Supreme Court To Rule On Corporate Personhood For Crimes Against Humanity

Supreme Court To Rule On Corporate Personhood For Crimes Against Humanity

WASHINGTON -- The Supreme Court on Monday morning agreed to hear a case over whether corporations can be sued in federal courts for human rights violations occurring overseas.

The case, Kiobel v. Royal Dutch Petroleum, arises out of a suit by a dozen Nigerian plaintiffs claiming that Royal Dutch and two of its Shell Oil subsidiaries worked with the Nigerian government to torture and extrajudicially execute individuals protesting against the companies' oil exploration.

The plaintiffs filed suit in United States district court under the Alien Tort Statute, which empowers the federal courts to hear cases by "an alien" bringing a civil suit for wrongs committed "in violation of the law of nations." The first Congress passed the ATS into law in 1789.

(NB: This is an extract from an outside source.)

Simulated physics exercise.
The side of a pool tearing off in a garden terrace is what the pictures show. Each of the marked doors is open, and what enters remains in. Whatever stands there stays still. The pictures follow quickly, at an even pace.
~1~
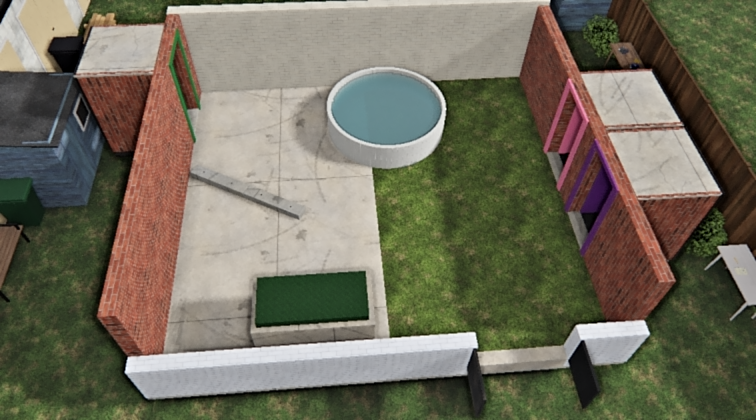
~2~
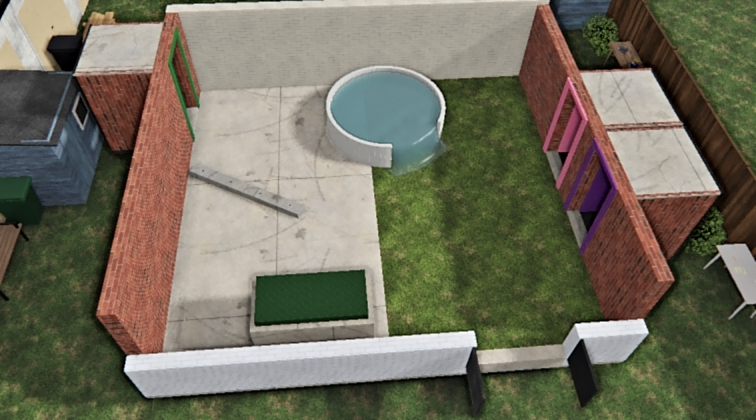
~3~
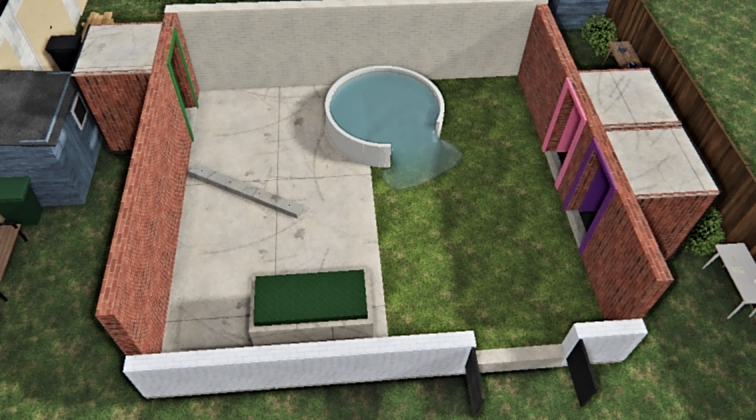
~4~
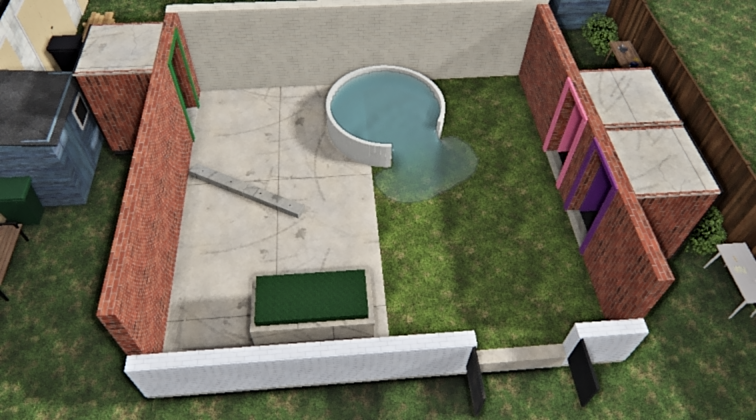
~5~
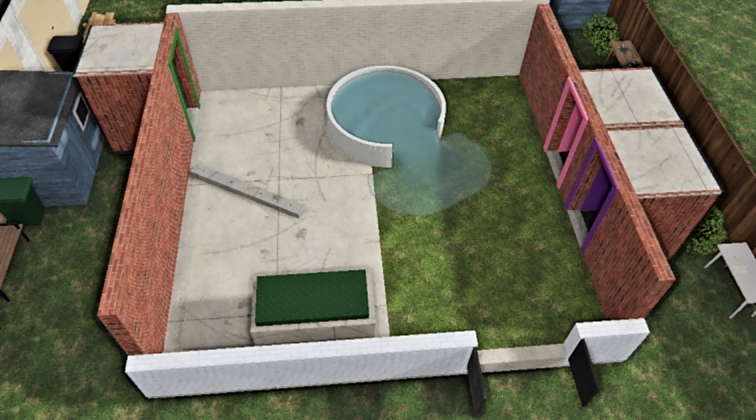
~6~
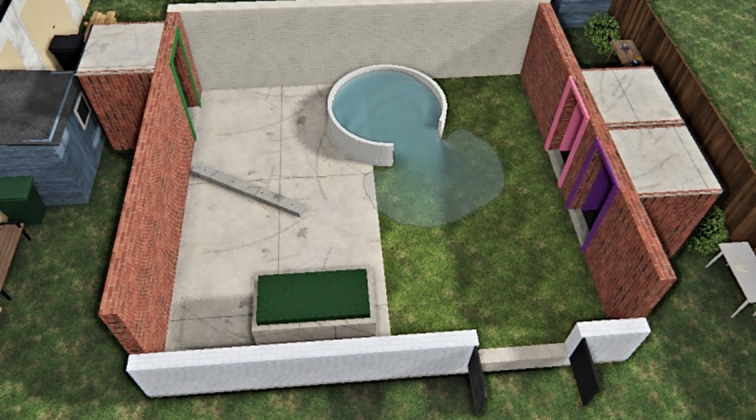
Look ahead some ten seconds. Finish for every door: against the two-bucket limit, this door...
The purple door surpasses it; the pink door surpasses it; the green door remains within it.
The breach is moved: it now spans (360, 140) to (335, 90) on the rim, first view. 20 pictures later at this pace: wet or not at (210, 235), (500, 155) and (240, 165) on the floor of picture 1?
Taking each in turn, they come out watered, kept dry, watered.
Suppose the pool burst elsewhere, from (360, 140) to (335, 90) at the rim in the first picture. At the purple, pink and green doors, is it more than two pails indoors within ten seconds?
Purple stays within it, pink stays within it, green exceeds the limit.
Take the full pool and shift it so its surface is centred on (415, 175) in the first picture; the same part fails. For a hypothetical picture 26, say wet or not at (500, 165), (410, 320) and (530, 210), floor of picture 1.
Result: Spared; inundated; inundated.
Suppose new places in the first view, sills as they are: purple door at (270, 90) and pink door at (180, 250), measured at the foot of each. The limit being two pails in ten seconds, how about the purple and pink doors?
Result: Purple stays beneath the limit, and pink stays beneath the limit.
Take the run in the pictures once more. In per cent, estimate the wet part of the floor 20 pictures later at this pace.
I'd guess some 50 per cent.
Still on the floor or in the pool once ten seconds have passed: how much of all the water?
I'd put it at about 80 per cent.
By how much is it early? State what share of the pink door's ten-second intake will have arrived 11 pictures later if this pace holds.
Share at that point: Roughly 0 %.
A moment on, water covers 20 % of the floor; the purple door not reached, the pink door not reached, the green door not reached.
Next, water covers 30 % of the floor; the purple door wet at the sill, nothing in, the pink door wet at the sill, nothing in, the green door not reached.
Then, water covers 50 % of the floor; the purple door over two buckets in, the pink door under two buckets in, the green door not reached.
Later, water covers 60 % of the floor; the purple door over two buckets in, the pink door over two buckets in, the green door not reached.
In the end, water covers 75 % of the floor; the purple door over two buckets in, the pink door over two buckets in, the green door not reached.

While the ATS indicates who can sue, it does not say who or what can be sued. In Kiobel, the 2nd Circuit Court of Appeals held, by a 2-1 vote, that only natural persons, and not corporations, may be held liable under the ATS. "Corporate liability is not discernible" under the ATS, wrote the majority, because "no corporation has ever been subject to any form of liability (whether civil or criminal) under the customary international law of human rights."

The D.C. Circuit and 7th Circuit split with the 2nd Circuit shortly after its Kiobel decision. Judge Richard Posner of the 7th Circuit, in his opinion for a unanimous panel, found the "factual premise of the majority opinion in the Kiobel case incorrect," citing the allied powers' dissolution of German corporations that had aided the Nazi government in violation of customary international law.

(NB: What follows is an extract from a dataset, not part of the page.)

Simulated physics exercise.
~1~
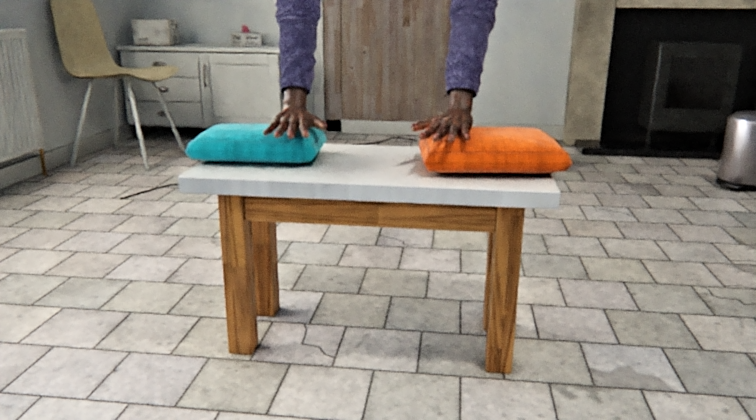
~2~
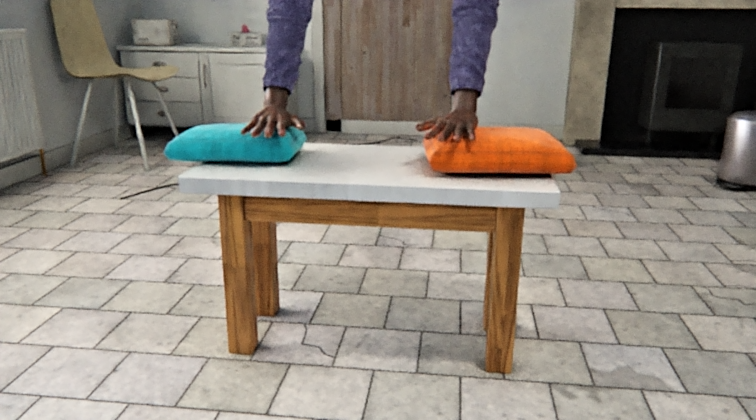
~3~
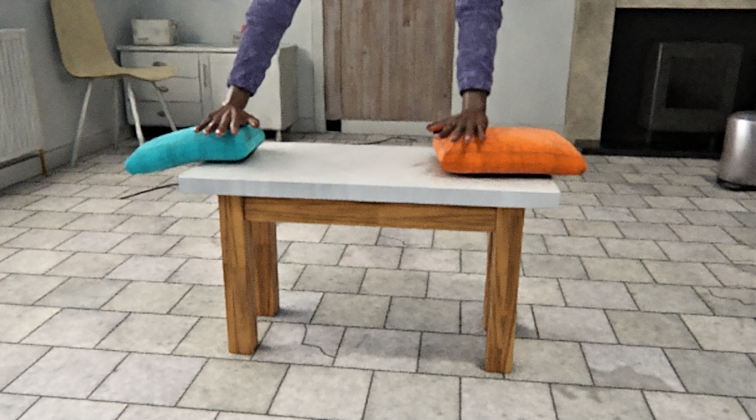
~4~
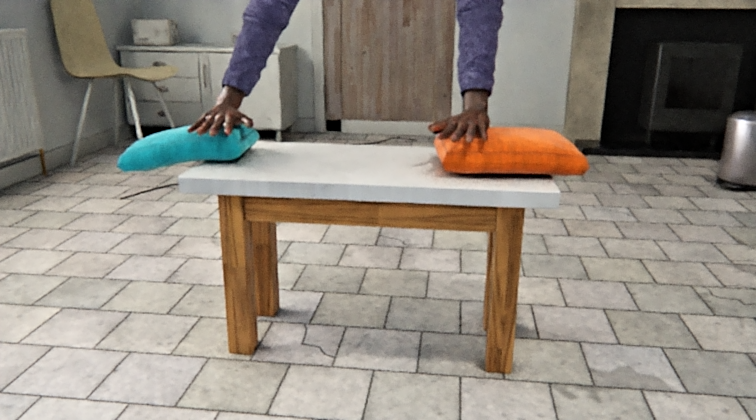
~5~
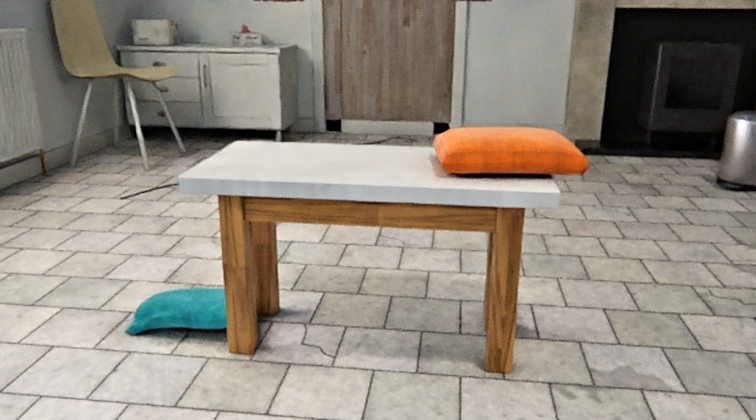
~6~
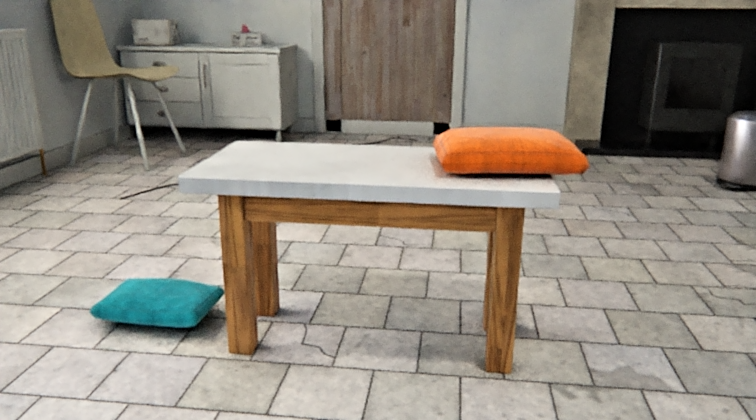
In a tiled room, hands sliding turquoise and orange cushions apart on a low table, the turquoise one falling to the floor.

Even so, Posner continued, that fact "has nothing to do with the issue of corporate liability." Rather, as the D.C. Circuit put it, courts should look to whether the cause of action -- in Kiobel, a claim such as torture -- is "clearly established in the law of nations," and then ask whether corporations are generally held liable in domestic lawsuits.

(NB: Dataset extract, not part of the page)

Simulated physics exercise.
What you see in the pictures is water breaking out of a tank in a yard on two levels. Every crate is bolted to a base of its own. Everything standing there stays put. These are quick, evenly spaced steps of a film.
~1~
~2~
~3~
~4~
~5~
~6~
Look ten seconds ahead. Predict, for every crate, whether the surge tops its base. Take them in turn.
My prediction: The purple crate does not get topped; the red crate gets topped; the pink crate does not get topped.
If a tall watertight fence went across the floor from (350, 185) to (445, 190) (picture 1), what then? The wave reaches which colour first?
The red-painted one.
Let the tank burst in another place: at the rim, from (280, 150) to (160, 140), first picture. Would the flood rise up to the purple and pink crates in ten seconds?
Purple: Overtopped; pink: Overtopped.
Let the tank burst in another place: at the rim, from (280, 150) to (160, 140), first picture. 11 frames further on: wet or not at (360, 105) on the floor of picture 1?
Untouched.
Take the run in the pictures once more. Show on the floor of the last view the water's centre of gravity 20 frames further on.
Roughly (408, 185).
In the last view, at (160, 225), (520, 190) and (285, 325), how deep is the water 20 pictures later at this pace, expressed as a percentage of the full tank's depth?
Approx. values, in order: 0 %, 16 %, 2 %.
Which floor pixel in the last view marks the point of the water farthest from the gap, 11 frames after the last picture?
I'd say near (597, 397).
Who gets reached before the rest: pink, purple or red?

The Supreme Court will now step in to resolve the circuit split, but Kiobel's outlier status does not signal an easy reversal. The D.C. Circuit's dissenter, Judge Brett Kavanaugh, agreed with the 2nd Circuit's approach in Kiobel and found that "customary international law does not recognize corporate liability." Kavanaugh's dissents in the past have served as clarion calls for the Court's conservatives, so what he believes may be a good indicator for how the justices may come out. And Kavanaugh, a former clerk for Justice Anthony Kennedy, believed that "it would be quite odd for a U.S. court to allow a customary international law-based ATS claim against a corporation when no international tribunal has allowed a customary international law claim against a corporation."

Yet for many, it would also be quite odd for the Court, which found in Citizens United that the Framers intended the First Amendment to apply to corporate persons, to reject the concept when it comes to corporate liability for crimes against humanity under a Founding-era statute.

The Court will likely schedule oral argument in Kiobel for February, with a decision to be handed down by late June.